相続人が、その相続を単純承認した場合には、相続放棄をすることはできなくなります。どのようなときに、単純承認したものとみなされるのかは民法921条に定められています。

民法第921条(法定単純承認)

 次に掲げる場合には、相続人は、単純承認をしたものとみなす。

一 相続人が相続財産の全部又は一部を処分したとき。ただし、保存行為及び第六百二条に定める期間を超えない賃貸をすることは、この限りでない。

二 相続人が第914条第1項(熟慮期間)の期間内に限定承認又は相続の放棄をしなかったとき。

三 相続人が、限定承認又は相続の放棄をした後であっても、相続財産の全部若しくは一部を隠匿し、私にこれを消費し、又は悪意でこれを相続財産の目録中に記載しなかったとき。ただし、その相続人が相続の放棄をしたことによって相続人となった者が相続の承認をした後は、この限りでない。

民法921条に定める法定単純承認事由の中で、被相続人の生前に贈与を受けていたときと関連がありそうなのは、「相続人が相続財産の全部又は一部を処分したとき」ですが、これは「相続財産」を処分したときなのですから生前贈与は含まれません。

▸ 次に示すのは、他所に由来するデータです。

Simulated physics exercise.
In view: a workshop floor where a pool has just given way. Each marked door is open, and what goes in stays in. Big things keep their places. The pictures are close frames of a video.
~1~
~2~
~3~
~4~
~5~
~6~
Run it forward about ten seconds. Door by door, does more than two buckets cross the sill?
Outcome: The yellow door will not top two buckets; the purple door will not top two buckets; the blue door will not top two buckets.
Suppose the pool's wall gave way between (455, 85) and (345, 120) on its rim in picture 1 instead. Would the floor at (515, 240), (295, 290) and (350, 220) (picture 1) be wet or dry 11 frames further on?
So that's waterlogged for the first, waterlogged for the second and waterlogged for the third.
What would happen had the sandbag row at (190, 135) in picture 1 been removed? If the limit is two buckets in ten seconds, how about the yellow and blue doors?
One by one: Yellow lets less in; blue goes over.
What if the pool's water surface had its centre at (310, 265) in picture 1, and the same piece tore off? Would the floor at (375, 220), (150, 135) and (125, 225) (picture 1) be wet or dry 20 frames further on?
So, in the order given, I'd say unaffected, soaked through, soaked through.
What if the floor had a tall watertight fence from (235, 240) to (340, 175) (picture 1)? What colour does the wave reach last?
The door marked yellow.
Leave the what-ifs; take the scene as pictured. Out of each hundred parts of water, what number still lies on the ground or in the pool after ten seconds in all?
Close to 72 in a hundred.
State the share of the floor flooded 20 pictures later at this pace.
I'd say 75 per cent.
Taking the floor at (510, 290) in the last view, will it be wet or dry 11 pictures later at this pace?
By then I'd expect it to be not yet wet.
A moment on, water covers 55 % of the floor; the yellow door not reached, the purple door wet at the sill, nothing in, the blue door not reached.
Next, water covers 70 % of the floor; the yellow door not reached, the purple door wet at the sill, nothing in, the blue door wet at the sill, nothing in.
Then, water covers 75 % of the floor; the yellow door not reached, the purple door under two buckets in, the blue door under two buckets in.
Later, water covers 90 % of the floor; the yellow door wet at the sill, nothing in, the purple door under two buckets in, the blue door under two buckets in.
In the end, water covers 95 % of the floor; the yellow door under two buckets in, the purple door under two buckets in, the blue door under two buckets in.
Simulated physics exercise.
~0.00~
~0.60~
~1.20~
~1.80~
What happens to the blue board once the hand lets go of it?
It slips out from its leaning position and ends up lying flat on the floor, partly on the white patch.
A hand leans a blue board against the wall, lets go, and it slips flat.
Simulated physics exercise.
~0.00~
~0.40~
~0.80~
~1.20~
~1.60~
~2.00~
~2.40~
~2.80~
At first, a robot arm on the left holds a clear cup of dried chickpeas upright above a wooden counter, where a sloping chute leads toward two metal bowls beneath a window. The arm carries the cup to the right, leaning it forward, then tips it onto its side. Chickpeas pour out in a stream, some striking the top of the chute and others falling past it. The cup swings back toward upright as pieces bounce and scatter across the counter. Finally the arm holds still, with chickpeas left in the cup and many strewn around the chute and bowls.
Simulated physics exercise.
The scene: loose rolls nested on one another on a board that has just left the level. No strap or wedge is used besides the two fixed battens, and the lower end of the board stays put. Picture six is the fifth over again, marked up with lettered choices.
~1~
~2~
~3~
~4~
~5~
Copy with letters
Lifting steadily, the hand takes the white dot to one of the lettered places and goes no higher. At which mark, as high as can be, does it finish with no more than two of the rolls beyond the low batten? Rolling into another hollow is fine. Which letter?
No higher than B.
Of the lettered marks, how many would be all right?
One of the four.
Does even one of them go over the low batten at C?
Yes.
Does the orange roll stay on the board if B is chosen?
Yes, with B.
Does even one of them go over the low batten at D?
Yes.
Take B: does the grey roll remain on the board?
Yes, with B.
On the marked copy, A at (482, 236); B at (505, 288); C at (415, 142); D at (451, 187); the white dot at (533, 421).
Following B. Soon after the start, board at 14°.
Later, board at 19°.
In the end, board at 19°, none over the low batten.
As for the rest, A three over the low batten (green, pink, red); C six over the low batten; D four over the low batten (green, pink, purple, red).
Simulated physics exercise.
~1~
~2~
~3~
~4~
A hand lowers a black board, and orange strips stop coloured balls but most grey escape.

また、家庭裁判所へ相続放棄の申述をしたときは、相続人によるものであること相続人の真意に基づくものであることといった形式的な審理に加え、相続放棄の申述が法定期間内にされたこと法定単純承認の事由がないことといった実質的な要件についての審理もおこなわれます。

したがって、家庭裁判所での相続放棄申述受理の審理において、生前贈与の事実の有無が対象となることはありませんから、上記の要件を満たしている限りその相続放棄申述は当然に受理されます。そして、生前贈与を詐害行為だと主張する債権者がいれば、別に訴えを起こして争うことになるわけです。

なお、詐害行為取消権行使の対象となるのはあくまでも、被相続人の生前におこなわれた贈与契約です。相続放棄そのものについては詐害行使取消権の対象とはなりません。

相続の放棄のような身分行為については、民法424条の詐害行為取消権行使の対象とならないと解するのが相当である。なんとなれば、右取消権行使の対象となる行為は、積極的に債務者の財産を減少させる行為であることを要し、消極的にその増加を妨げるにすぎないものを包含しないものと解するところ、相続の放棄は、相続人の意思からいつても、また法律上の効果からいつても、これを既得財産を積極的に減少させる行為というよりはむしろ消極的にその増加を妨げる行為にすぎないとみるのが、妥当である。また、相続の放棄のような身分行為については、他人の意思によつてこれを強制すべきでないと解するところ、もし相続の放棄を詐害行為として取り消しうるものとすれば、相続人に対し相続の承認を強制することと同じ結果となり、その不当であることは明らかである(最判昭和49年9月20日)。